Outra diferença tornou-se pública no final de abril, após a Aneel decidir negar os pedidos das usinas de Belo Monte (PA), Santo Antônio (RO) e Jirau (RO) para não serem responsabilizadas por atrasos nas obras.

Na época, o ministro de Minas e Energia, Eduardo Braga, publicou nota afirmando que a Aneel não havia errado, mas a questão ainda não estava definida.

Braga defendeu, então, que se buscasse uma solução que não iniba os futuros investimentos em hidrelétricas, mas sem onerar o consumidor.

“Jirau, Santo Antônio e Belo Monte, os três grandes projetos são estruturantes… é muito complicado você falir os três projetos. Eles hoje dependem (de decisões do governo e da Aneel) para pararem de pé.
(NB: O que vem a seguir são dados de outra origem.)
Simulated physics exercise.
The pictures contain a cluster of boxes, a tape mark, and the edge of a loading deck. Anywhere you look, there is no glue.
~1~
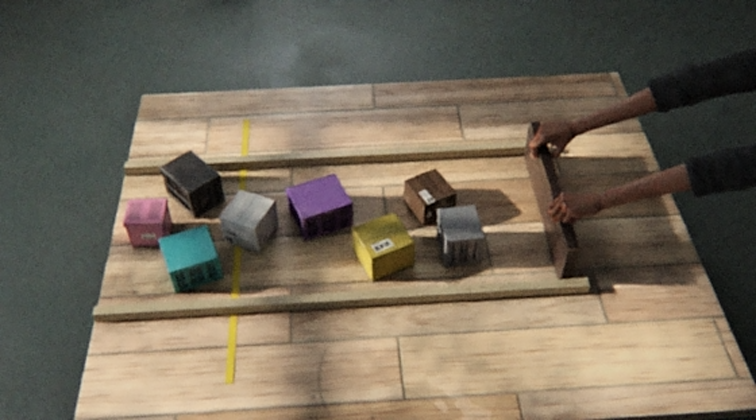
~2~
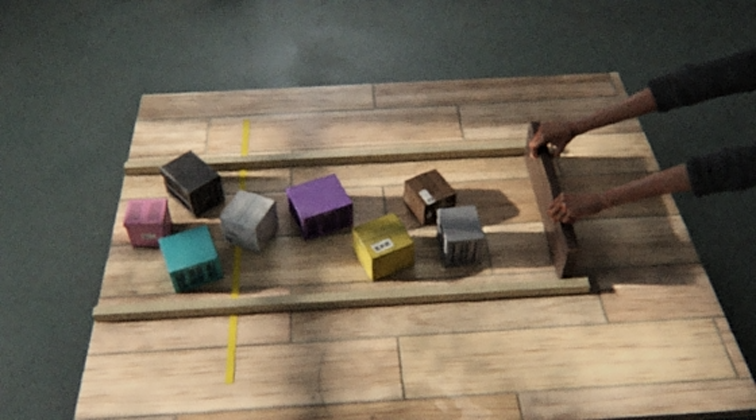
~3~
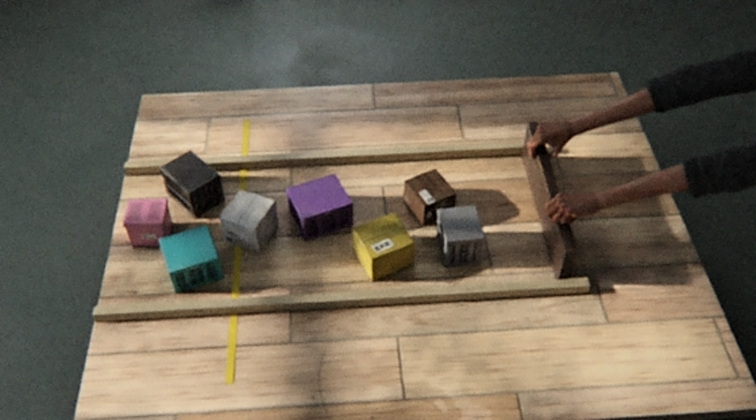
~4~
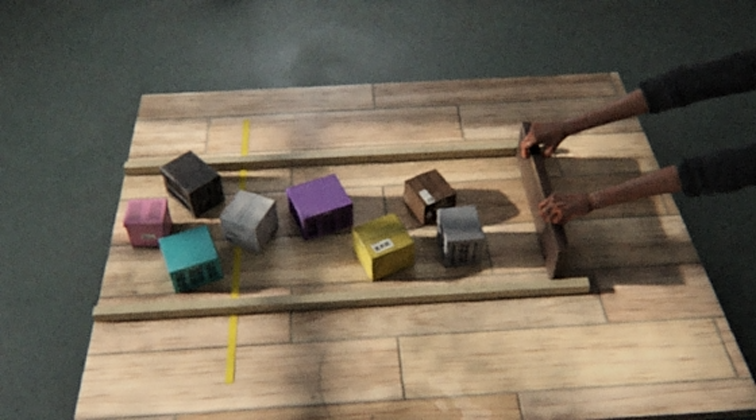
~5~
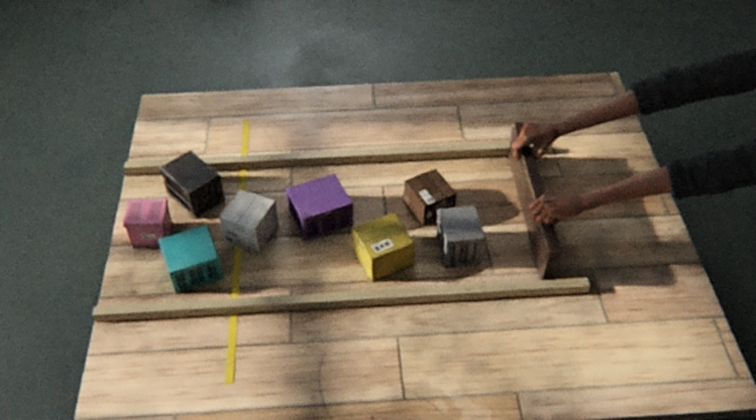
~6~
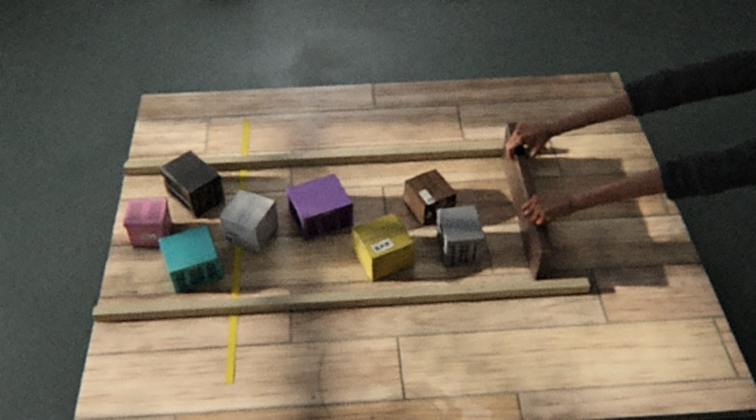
Two hands held a dark wooden plank upright between two rails and slid it a little to the left, while the eight colorful boxes scattered on the wooden deck stayed still.
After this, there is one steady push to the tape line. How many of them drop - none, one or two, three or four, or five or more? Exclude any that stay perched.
The count of those that drop is one or two.
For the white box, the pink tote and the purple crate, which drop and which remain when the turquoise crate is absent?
Result - white box: It stays aboard; pink tote: It comes off; purple crate: It stays aboard.
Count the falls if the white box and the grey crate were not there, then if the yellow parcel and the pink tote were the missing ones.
0, then 0.
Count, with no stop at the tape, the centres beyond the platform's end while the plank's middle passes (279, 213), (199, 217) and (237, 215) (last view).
Going through the three places, I get 0, 3 and 1.
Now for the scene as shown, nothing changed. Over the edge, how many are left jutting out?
2 of them.
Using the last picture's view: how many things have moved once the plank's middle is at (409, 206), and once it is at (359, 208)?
By then 3, and 5.
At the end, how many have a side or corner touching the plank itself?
The count comes out at 2.
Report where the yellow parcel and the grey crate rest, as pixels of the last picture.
Final positions - yellow parcel around (173, 257), grey crate around (216, 250).
Early on, none off yet; pink tote at rest near (149, 224); black crate at rest near (193, 184); turquoise crate at rest near (191, 259).
Finally, the number that fall off is one or two; lost, pink tote.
Estão se tornando inviáveis, e eles são a base desse modelo”, lamentou uma fonte do setor próxima das negociações e com grande circulação no segmento.

Segundo uma fonte do governo, a leitura dentro do Ministério de Minas e Energia era de que faltava à Aneel iniciativa para buscar soluções para enfrentar as crescentes dificuldades do setor.

Por outro lado, segundo um outro interlocutor, que participou de conversas com ambas as partes, algumas das cobranças feitas pelo ministério à Aneel não poderiam ser executadas pela agência, a quem cabe seguir e executar o marco regulatório existente.

“Algumas questões, como o déficit da geração hídrica, exigem mudança de lei, e isso é atribuição do ministério, e não da agência”, disse essa fonte, sob a condição de anonimato.

Todas as fontes consultadas pela Reuters foram unânimes ao dizer, porém, que a colaboração entre Aneel e ministério é necessária, inclusive para ajudar o ministério a reformular leis.

Isso porque, segundo essas fontes, o ministério não possui um corpo técnico tão vasto e especializado como o que existe na agência reguladora e em outros órgãos do setor, como a Câmara de Comercialização de Energia Elétrica (CCEE), o Operador Nacional do Sistema Elétrico (ONS) e a Empresa de Pesquisa Energética (EPE).